Are there ever any circumstances in which repentance or apology, shame and sorrow should be expressed form-ally and publicly? I believe there are. All the possibilities cannot be covered here, but a general point can be stated. When hostility to Jews has been publicly and officially encouraged in a community, and a publicly recognised church or church body in that community has either kept silent or even approved such official anti-Semitism, then some form of public statement is surely necessary.
However, the idea of well-meaning individual Christians or even churches formally and publicly expressing general feelings of regret on behalf of Christendom, or on behalf of church groups who have not authorised them or with whom they have no formal connection, is out of place, possibly presumptuous, and must ultimately be unsatisfactory to the offended.

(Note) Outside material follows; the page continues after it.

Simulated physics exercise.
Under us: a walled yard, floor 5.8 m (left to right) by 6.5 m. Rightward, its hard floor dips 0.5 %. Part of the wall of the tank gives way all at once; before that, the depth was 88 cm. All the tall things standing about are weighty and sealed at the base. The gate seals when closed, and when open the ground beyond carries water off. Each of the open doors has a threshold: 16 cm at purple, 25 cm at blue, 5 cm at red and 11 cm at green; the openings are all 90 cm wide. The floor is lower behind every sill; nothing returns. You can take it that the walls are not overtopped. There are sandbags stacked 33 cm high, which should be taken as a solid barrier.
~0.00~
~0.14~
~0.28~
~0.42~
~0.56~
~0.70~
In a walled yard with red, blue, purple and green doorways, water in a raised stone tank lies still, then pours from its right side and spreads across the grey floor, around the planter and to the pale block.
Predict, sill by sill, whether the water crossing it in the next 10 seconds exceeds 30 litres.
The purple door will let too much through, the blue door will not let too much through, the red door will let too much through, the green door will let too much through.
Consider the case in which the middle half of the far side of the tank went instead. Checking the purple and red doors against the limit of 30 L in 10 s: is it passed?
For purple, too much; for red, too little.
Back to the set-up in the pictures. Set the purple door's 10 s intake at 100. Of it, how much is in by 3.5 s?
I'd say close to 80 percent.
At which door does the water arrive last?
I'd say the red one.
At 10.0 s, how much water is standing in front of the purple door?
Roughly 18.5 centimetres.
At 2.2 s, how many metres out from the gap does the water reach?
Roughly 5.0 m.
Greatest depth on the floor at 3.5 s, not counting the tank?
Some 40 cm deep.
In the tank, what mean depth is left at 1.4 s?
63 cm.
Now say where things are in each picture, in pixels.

The sufferings of the Jews at the hands of people called Christians is a major issue for Christians and churches because the Jews are a people with whom we have a unique relationship. I have no doubt that church bodies should have an official statement of their attitude. Does yours? What is your own personal attitude? Do you feel some degree of sorrow and also shame? Those who are beloved of God should be beloved of us, and we should be grieved that there have been times when the Jews have seen Christianity as their worst enemy.